Andriej D. wraz z krajanami z Bułgarii spuścili porządne lanie Nigeryjczykowi, bo ten zwrócił im uwagę, by nie sikali na drzwi jego auta.
Gdy obywatel tego ostatniego kraju, 33-letni Onyekachukwu F., który czasowo mieszka w Warszawie, zauważył, że jeden z Bułgarów oddał mocz na drzwi jego samochodu, postanowił – po polsku i angielsku – zwrócić mu uwagę.
Ale przyniosło to odwrotny skutek. wywiązała się awantura, a Bułgarowi przyszli z pomocą rodacy.

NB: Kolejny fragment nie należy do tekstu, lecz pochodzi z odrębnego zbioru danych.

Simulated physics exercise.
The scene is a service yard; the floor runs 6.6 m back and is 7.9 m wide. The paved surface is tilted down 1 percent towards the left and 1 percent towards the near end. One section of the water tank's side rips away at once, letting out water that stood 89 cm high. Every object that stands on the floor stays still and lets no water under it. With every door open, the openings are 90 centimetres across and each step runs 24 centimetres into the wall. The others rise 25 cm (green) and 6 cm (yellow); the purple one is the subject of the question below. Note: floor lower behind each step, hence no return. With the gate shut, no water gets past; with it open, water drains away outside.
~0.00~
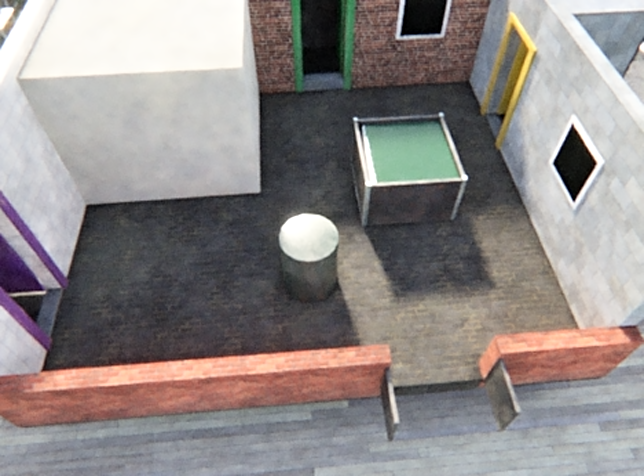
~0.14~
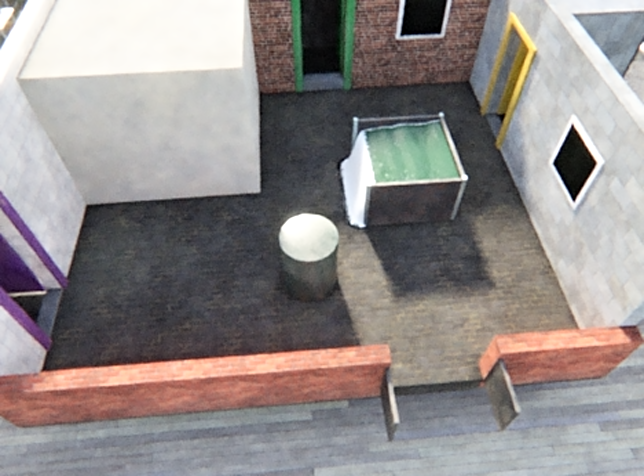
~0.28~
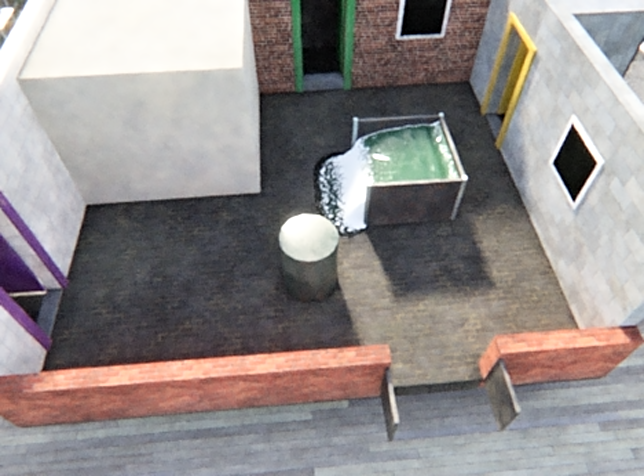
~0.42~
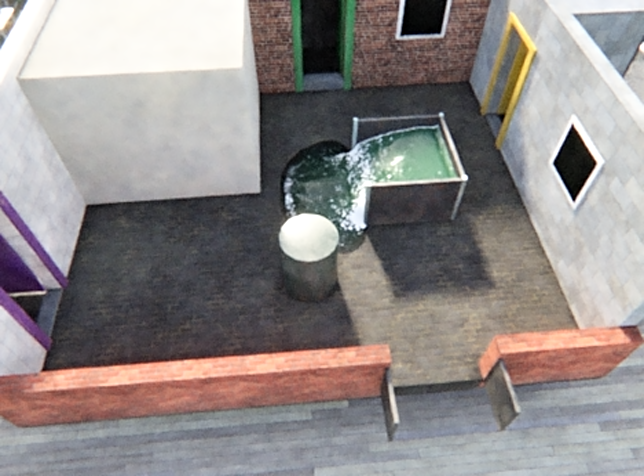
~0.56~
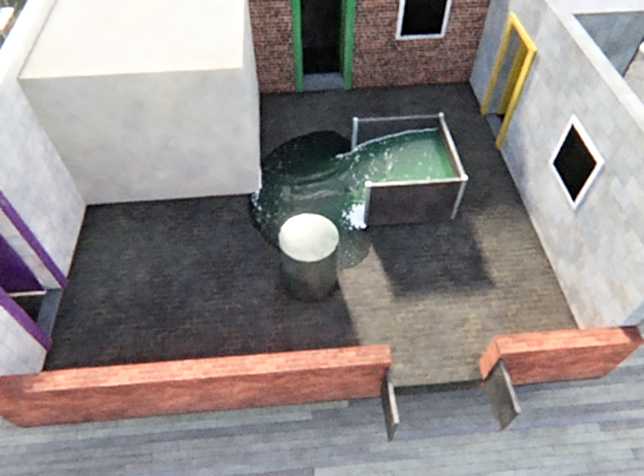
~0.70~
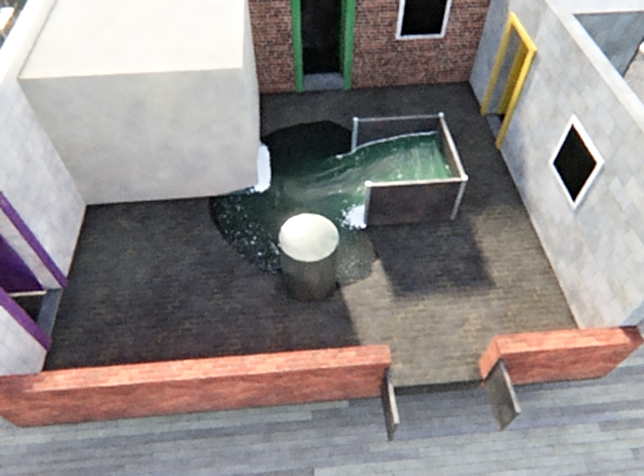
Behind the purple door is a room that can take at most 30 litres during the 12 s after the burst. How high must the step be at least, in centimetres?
About 19 cm.
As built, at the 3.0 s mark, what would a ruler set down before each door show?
Depth at purple 19 cm, at green 14 cm, at yellow 0 cm.
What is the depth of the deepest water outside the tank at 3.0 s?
Max depth: Around 40 cm.
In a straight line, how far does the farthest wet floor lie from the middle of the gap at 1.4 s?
Near 5.2 metres, give or take.
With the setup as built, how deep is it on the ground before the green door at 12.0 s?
The depth there is around 2.0 cm.
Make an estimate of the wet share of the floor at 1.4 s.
About 35 per cent.
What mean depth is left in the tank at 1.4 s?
I'd put it near 29 cm.
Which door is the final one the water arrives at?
Door: Yellow.
After 1.4 s water covers 35 % of the floor, deepest (44 cm) near (265, 185); it has not reached the purple door.
After 3.0 s water covers 55 % of the floor, deepest (40 cm) near (34, 401); 19 cm at the purple door, 107 litres in over its 6 cm step.
After 12.0 s water covers 95 % of the floor, deepest (10 cm) near (34, 401); 8 cm at the purple door, 244 litres in over its 6 cm step.
At the purple door as built, the water arrived by 1.7 s and peaked near 24 cm at 2.2 s.
Run again over the same 12 s with other heights there, 55 litres in over 16 cm, 19 litres over 21.5 cm. The limit of 30 litres is kept from about 19 cm up.
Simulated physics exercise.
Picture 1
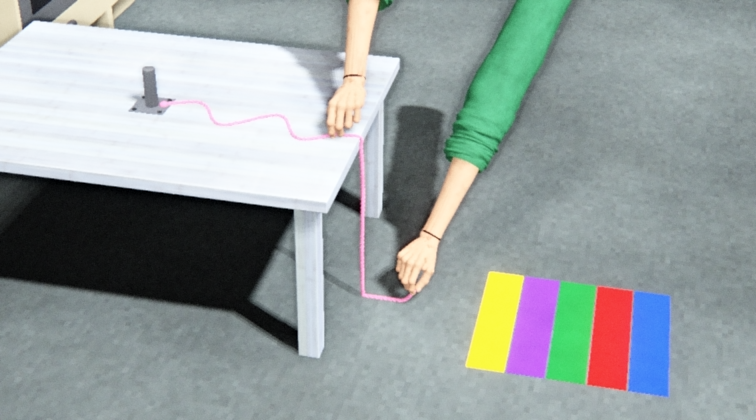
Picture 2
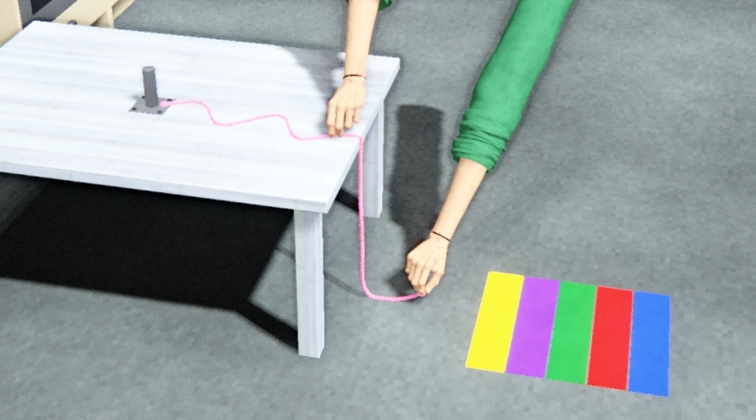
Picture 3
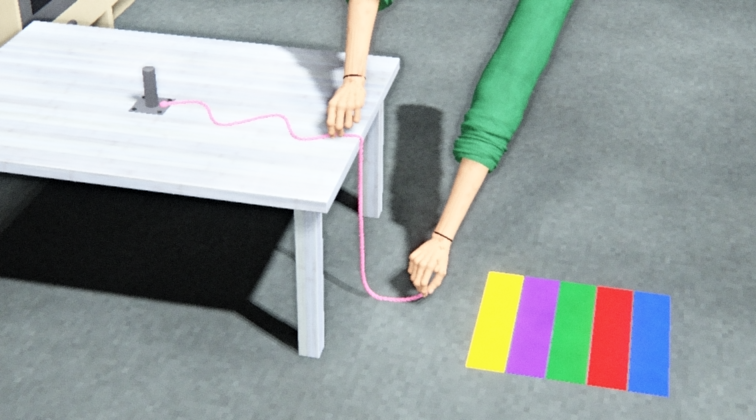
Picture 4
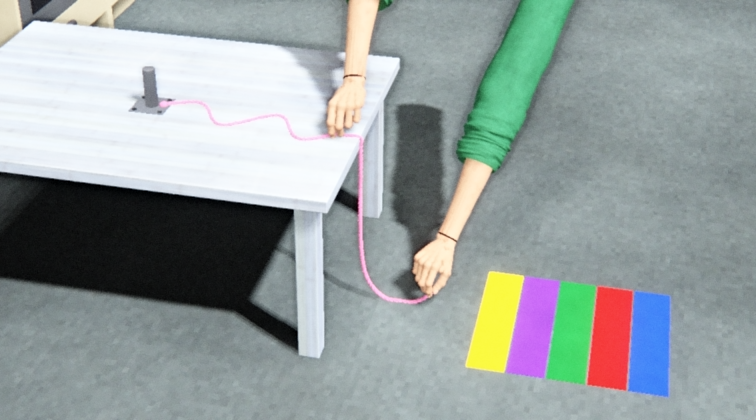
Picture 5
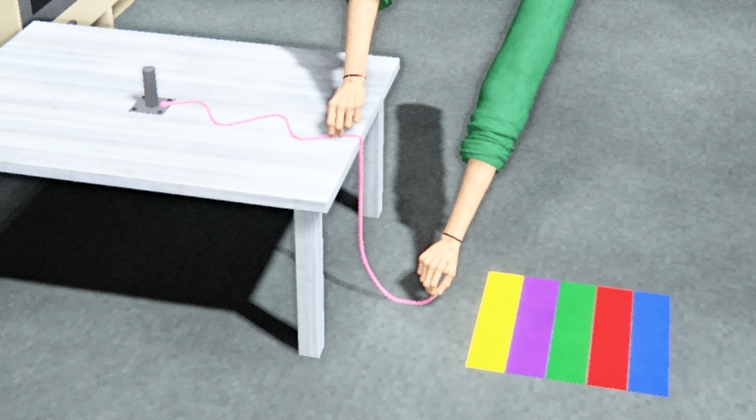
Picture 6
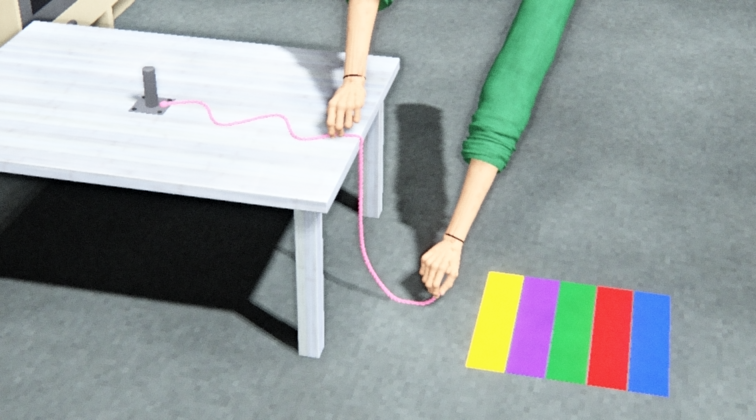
A hand at the end of a green-sleeved arm draws the free end of a slack pink cord slightly to the right, low over a grey floor seen from above at an angle. The cord runs from a small grey post across a whitish bench, under another hand at its edge, with yellow, purple, green, red and blue strips lying at right. The hanging part bends from a sharp corner into a rounder curve, while the camera stays still.
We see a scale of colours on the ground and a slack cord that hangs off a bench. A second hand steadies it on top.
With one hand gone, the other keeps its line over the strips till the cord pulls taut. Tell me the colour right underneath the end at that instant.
Right underneath is red.
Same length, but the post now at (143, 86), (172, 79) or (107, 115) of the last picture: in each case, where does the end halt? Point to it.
First close to (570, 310), next close to (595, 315), last close to (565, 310).
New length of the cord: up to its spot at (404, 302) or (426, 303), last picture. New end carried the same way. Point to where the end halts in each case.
You'd find it around (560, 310) the first time and around (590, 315) the second.
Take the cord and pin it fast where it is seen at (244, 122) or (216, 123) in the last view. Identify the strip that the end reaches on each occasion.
The end reaches green and then green.
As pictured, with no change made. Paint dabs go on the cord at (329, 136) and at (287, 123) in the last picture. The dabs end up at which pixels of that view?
End: (385, 158) and then (325, 131).
A little later, end near (539, 308); over purple.
Next, end near (583, 314); over green.
When it is tight, end near (610, 318); over red. The end stops over the red strip.
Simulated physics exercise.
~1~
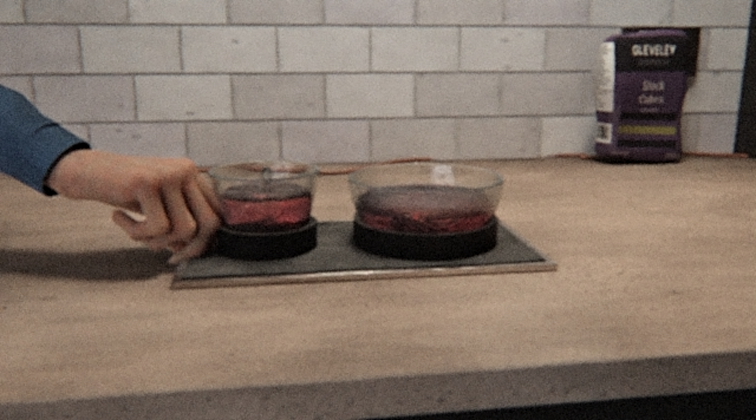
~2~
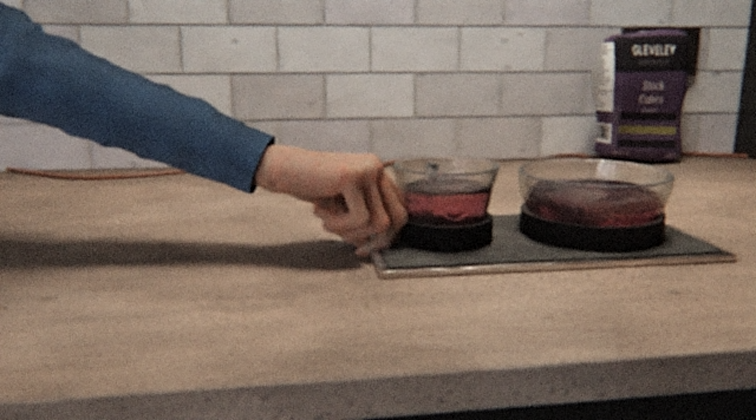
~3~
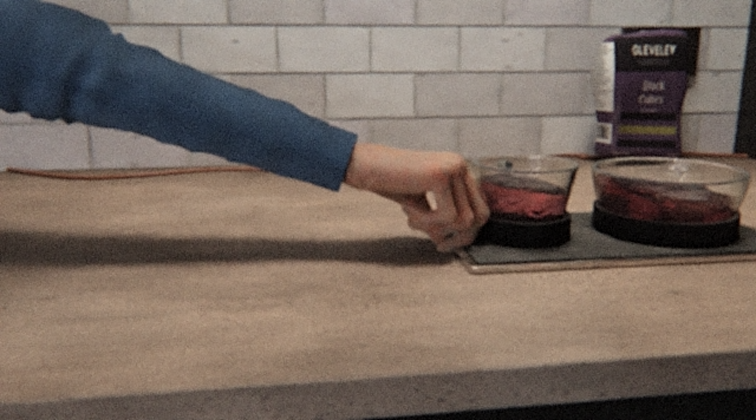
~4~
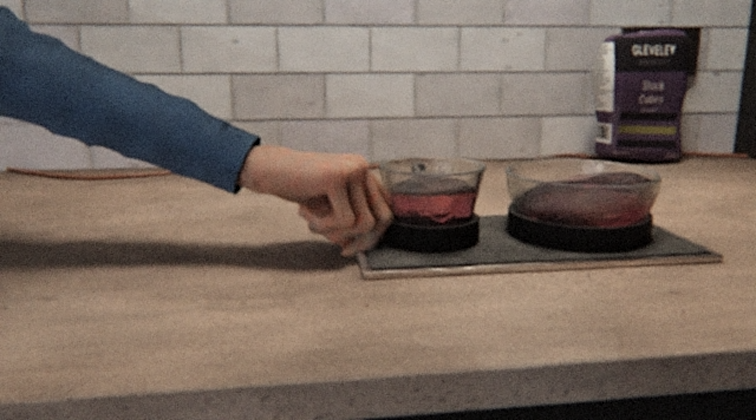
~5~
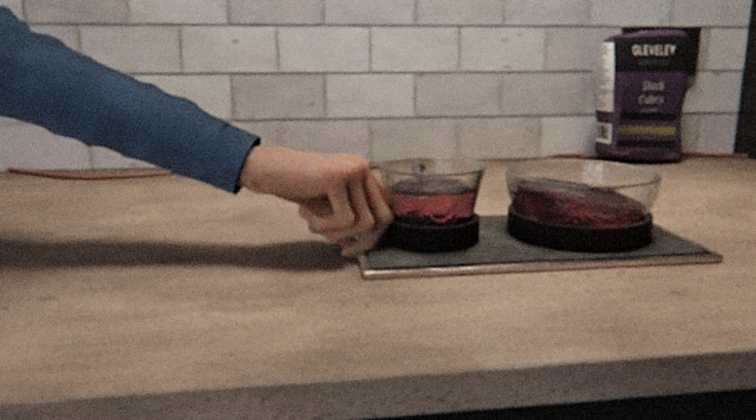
On a wooden worktop before a tiled wall, a hand in a blue sleeve slides a dark tray holding a small and a larger glass bowl of reddish liquid to the right, then back left a shorter way, where it stops, the hand still beside it.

– Przytrzymywali napadniętego, bili go pięściami po całym ciele, kopali, a jeden uderzył go młotkiem w głowę – informuje Joanna Kopeć, rzecznik prasowy zamojskiej policji.
Zakrwawiony 33-latek sam zatrzymał jednego z napastników i przekazał go w ręce przybyłych na miejsce mundurowych.
23-letni Andriej D., który czasowo mieszka w Lublinie, trafił do policyjnego aresztu. Za pobicie grozi mu do 3 lat więzienia. Nigeryjczyk – z ranami tłuczonymi głowy i wargi – został odwieziony do szpitala. Policja szuka jego dwóch kompanów.
Przypomnijmy, że to nie jedyna "międzynarodowa" bójka na tej giełdzie. W połowie marca damsko-męska grupa Bułgarów pobiła troje obywateli Mongolii.
Poszło najprawdopodobniej o miejsce do handlu.